Today’s Gospel reminds me of that myth. Jesus is lamenting about the present generation. He says in Luke 11:29, “This generation is an evil generation; it seeks a sign, but no sign will be given it, except the sign of Jonah.” All they needed to do was to look at Jesus and the works that he was doing. As he prophet Ezekiel once lamented about the people of Judah in Ezek 12:2 “…they have eyes to see, but do not see, and ears to hear but do not hear. They are such a rebellious house!”

There is another passage where Jesus said something in reply to the disciples whom John the Baptist had sent to ask if Jesus was indeed the one who was to come or if John had made a mistake, so that he could look for another. Jesus’ answer in that passage was actually meant, not for John but for John’s disciples. He said, “Go and tell John what YOU HEAR and WHAT YOU SEE.” (Lk 7:22)
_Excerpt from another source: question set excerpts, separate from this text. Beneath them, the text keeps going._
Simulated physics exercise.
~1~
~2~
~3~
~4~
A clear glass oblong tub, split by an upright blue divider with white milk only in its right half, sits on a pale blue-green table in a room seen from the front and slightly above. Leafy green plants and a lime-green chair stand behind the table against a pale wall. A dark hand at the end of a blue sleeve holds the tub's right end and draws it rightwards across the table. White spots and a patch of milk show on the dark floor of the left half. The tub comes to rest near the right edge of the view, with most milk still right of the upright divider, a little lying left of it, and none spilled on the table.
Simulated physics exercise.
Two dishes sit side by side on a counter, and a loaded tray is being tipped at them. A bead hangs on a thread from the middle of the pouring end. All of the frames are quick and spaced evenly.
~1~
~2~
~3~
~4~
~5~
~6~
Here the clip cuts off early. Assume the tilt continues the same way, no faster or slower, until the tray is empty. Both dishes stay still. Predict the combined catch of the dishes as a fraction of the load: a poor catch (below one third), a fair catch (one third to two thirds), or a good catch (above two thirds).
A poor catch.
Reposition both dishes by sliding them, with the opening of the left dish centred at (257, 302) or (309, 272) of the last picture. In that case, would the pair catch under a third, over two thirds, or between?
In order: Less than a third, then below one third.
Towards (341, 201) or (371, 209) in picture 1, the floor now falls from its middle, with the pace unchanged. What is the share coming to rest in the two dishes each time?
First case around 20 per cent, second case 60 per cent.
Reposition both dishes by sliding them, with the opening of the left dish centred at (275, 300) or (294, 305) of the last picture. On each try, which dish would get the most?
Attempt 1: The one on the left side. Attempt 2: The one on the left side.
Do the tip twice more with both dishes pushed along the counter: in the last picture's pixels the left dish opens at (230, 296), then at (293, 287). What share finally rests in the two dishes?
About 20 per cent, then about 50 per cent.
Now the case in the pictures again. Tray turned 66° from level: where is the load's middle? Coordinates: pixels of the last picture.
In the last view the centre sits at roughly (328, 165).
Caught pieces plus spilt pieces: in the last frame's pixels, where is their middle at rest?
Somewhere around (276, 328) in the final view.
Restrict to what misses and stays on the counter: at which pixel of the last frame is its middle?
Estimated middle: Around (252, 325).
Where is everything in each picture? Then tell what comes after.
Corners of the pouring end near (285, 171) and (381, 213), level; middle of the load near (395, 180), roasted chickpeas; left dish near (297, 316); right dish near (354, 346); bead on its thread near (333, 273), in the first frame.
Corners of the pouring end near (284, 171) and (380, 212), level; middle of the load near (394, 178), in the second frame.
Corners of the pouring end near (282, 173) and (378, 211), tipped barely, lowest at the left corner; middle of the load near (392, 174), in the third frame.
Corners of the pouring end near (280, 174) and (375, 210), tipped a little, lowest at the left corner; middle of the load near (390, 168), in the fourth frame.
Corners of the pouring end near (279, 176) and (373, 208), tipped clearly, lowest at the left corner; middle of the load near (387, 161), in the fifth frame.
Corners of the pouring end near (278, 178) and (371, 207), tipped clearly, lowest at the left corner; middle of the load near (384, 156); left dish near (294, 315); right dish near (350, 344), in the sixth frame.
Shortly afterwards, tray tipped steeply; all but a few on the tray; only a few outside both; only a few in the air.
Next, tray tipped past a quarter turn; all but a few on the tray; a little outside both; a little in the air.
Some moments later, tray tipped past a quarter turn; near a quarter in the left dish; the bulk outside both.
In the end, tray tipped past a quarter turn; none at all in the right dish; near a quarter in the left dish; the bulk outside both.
It was Jesus’ way of telling them that he would understand why John would ask such a question. Having been in prison for some time, he had not had the opportunity to witness the works of Jesus, namely, “the blind see, the deaf hear, the lame walk, the dead are raised to life, the lepers are cleansed and the poor have the good news preached to them.” (Lk 7:22)

These disciples had seen and heard the things that Jesus was doing. Did they ever report these to John? No. What they reported instead were intrigues about Jesus eating and drinking with tax-collectors and sinners. (Lk 7:24) It’s like they looked at a doughnut and saw only the hole in the middle.
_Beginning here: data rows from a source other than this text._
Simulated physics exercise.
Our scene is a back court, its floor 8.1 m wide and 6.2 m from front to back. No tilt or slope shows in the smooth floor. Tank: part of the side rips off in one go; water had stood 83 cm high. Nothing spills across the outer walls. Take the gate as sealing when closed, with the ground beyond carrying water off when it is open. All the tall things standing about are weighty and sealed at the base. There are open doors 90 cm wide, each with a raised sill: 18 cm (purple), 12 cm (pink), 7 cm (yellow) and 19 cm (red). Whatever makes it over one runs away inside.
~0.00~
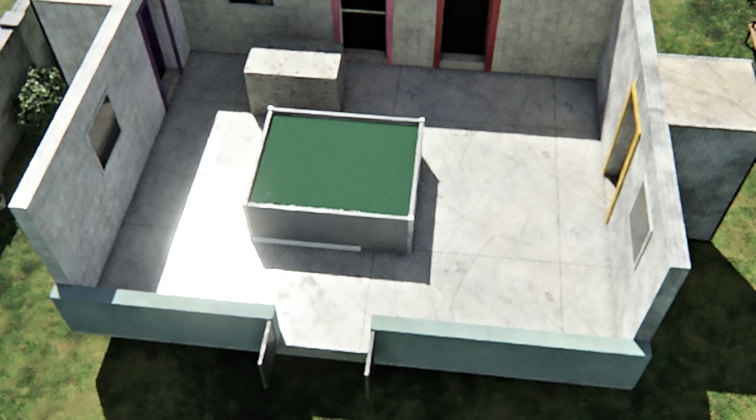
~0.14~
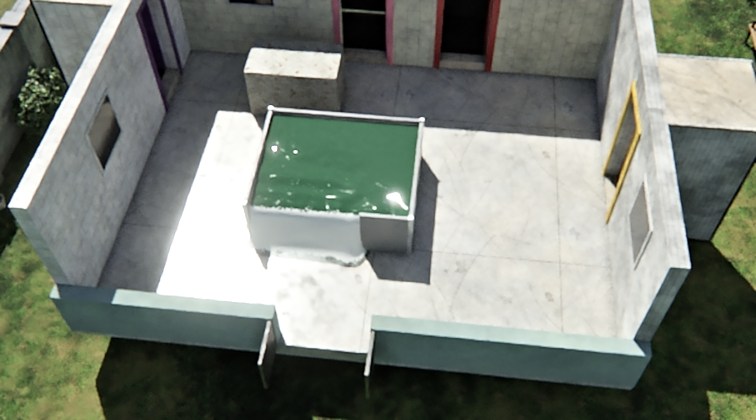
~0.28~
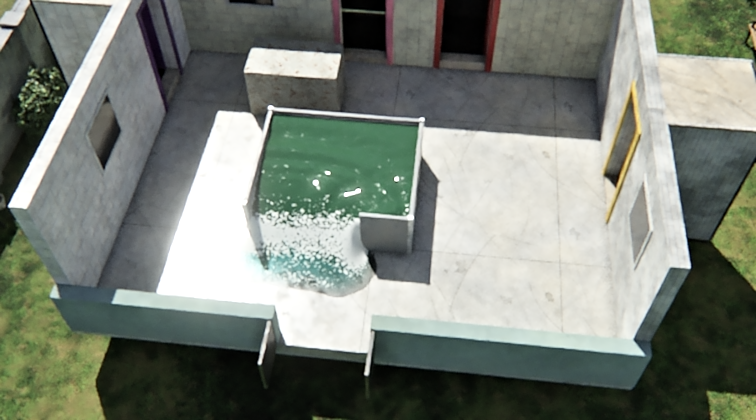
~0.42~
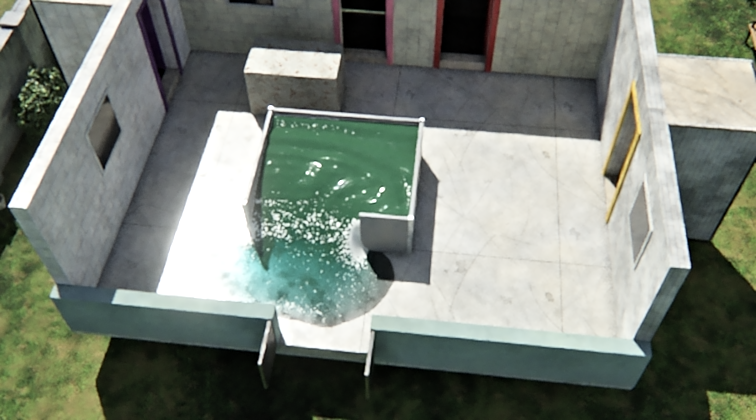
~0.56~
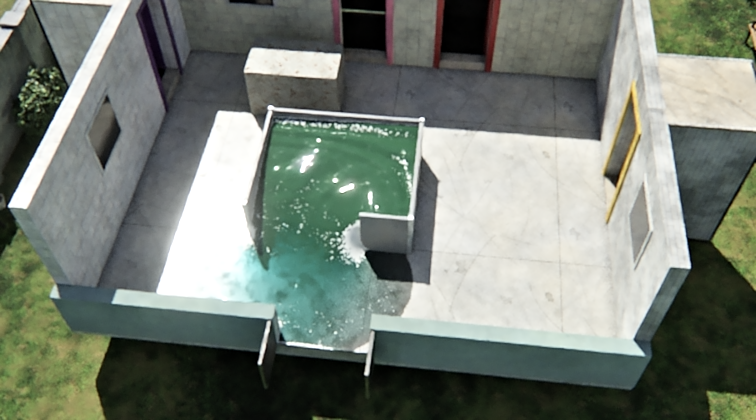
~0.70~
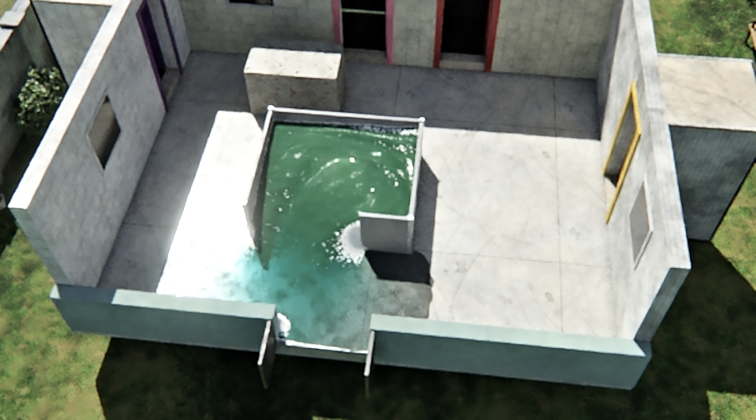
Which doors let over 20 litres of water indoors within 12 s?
The purple door: 20 litres or less, the pink door: 20 litres or less, the yellow door: 20 litres or less, the red door: 20 litres or less.
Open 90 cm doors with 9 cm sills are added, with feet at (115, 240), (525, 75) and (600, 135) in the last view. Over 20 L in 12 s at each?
So, in the order given, it's beyond the mark, then shy of the mark, then shy of the mark.
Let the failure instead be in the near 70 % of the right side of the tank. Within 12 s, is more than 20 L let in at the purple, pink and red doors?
For purple, too little; for pink, too little; for red, too little.
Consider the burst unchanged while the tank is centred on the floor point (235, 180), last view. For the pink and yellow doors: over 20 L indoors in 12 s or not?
Lab note: Pink door limit not exceeded; yellow door limit exceeded.
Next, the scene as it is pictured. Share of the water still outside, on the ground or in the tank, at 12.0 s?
It comes to near 56 per cent.
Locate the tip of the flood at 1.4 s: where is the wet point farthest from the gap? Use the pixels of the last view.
About pixel (534, 355).
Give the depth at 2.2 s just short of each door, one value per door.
Depths: Purple door 0 cm, pink door 0 cm, yellow door 0 cm, red door 0 cm.
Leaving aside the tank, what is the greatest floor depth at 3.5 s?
Around 33 centimetres.
After 1.4 s water covers 15 % of the floor and is deepest (57 cm) near (262, 317); purple door not reached, pink door not reached, yellow door not reached, red door not reached.
After 2.2 s water covers 25 % of the floor and is deepest (57 cm) near (88, 310); purple door not reached, pink door not reached, yellow door not reached, red door not reached.
After 3.5 s water covers 45 % of the floor and is deepest (33 cm) near (88, 310); purple door 4 cm at the sill, 0 L in, pink door not reached, yellow door not reached, red door not reached.
After 7.0 s water covers 75 % of the floor and is deepest (17 cm) near (182, 74); purple door 14 cm at the sill, 0 L in, pink door 5 cm at the sill, 0 L in, yellow door 3 cm at the sill, 0 L in, red door 4 cm at the sill, 0 L in.
After 12.0 s water covers 95 % of the floor and is deepest (10 cm) near (513, 119); purple door 8 cm at the sill, 0 L in, pink door 5 cm at the sill, 0 L in, yellow door 7 cm at the sill, 0 L in, red door 2 cm at the sill, 0 L in.
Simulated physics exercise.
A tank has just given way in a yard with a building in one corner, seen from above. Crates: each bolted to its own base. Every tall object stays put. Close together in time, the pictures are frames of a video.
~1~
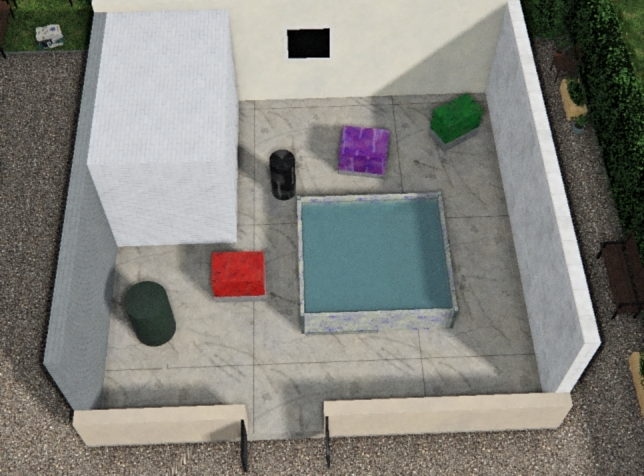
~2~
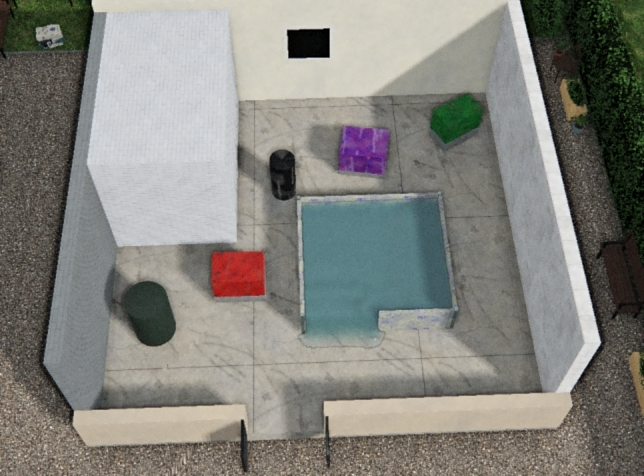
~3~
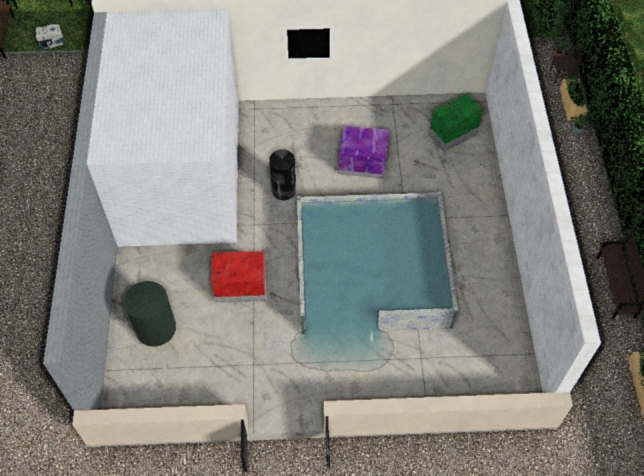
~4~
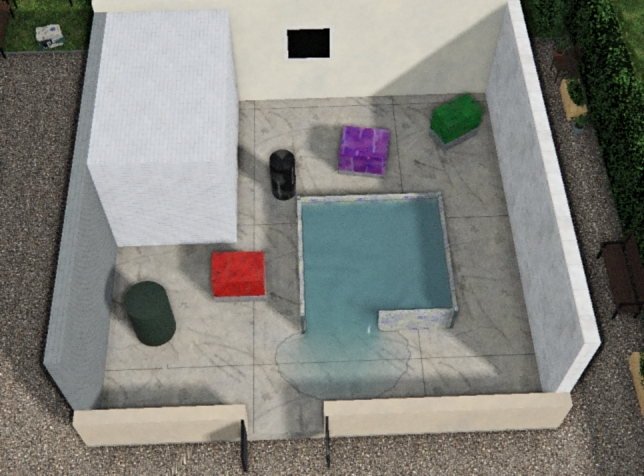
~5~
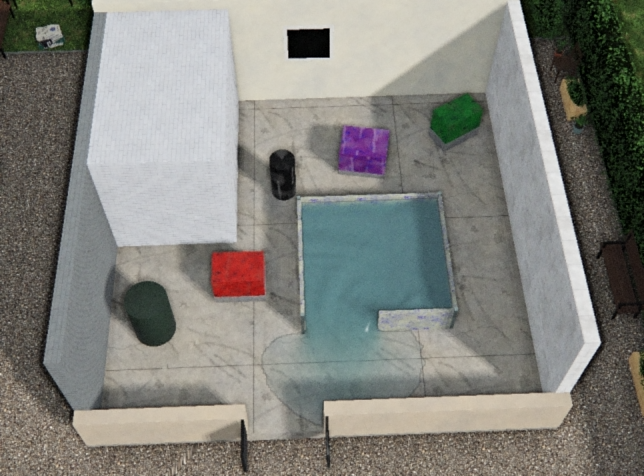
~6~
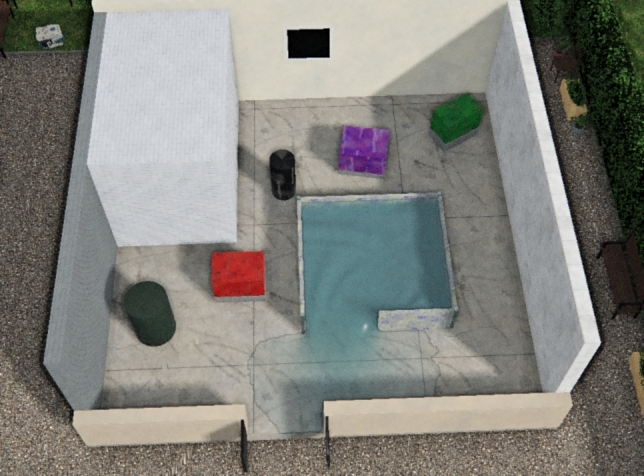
A walled yard paved in grey stone, with a white block of a building in its upper left corner, is seen from high above by a still camera. A square tank of blue-green water stands right of centre, with purple, green, red, black and dark green objects around it. The left part of its front wall opens, and water pours out, spreading in a thin rounded sheet toward the front wall.
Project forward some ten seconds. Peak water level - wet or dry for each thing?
In the end the green crate will be out of the flood. The purple crate will be out of the flood. The red crate will be out of the flood.
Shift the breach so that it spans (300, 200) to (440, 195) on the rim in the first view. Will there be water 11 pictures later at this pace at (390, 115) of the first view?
Swamped.
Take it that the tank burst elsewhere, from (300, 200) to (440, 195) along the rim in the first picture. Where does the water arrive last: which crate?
My pick is the red-painted one.
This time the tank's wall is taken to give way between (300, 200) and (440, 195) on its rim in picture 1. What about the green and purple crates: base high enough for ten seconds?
Observed: Green is doused; purple is doused.
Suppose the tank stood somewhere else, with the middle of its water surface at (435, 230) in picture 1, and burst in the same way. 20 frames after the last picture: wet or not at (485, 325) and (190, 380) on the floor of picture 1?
In turn: Flooded, wet.
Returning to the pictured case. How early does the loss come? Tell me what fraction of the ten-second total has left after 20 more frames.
Working it through, I arrive at 50 per cent.
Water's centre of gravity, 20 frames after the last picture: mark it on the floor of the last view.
Centre of mass: Roughly (362, 311).
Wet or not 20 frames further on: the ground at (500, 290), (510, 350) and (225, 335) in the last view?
Point one sodden, point two sodden, point three left clear.
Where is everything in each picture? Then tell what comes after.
The first frame shows still water in the open tank at (374, 254).
In the second frame, water pours out at (341, 324) and has run to (380, 339).
In the third frame, water pours out at (341, 325) and has run to (385, 357).
In the fourth frame, the front is at (368, 396), out from the gap at (341, 326).
In the fifth frame, water pours out at (341, 325) and has run to a hidden place.
In the sixth frame, the front is at a hidden place, out from the gap at (341, 325).
A moment on, water covers 15 % of the floor; the green crate not reached, the purple crate not reached, the red crate not reached.
Next, water covers 25 % of the floor; the green crate not reached, the purple crate not reached, the red crate not reached.
Then, water covers 35 % of the floor; the green crate not reached, the purple crate not reached, the red crate not reached.
Later, water covers 60 % of the floor; the green crate water round its plinth, the purple crate water round its plinth, the red crate water round its plinth.
In the end, water covers 90 % of the floor; the green crate stayed above the water, the purple crate stayed above the water, the red crate stayed above the water.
And what did Jesus mean when he said “no sign will be given them but the sign of Jonah?” (Lk 11:29) Jonah did not even give any sign. In fact he even rushed up his proclamation because he preferred to see them remain stubborn so that God’s punishment would fall upon them. But to his great surprise, the people of Nineveh took his word, believed his message, fasted and repented of their sins, and God forgave them. (Jonah 3)

When we fail to see something that is already right there before our eyes, we have a saying in Tagalog that goes, “Kung ahas lang iyan, natuklaw ka na.” (If that were a snake before you, you would have been bitten already.)

Today, let our prayer come from that famous line in Psalm 95: “Today if you hear the voice of the Lord, harden not your hearts.”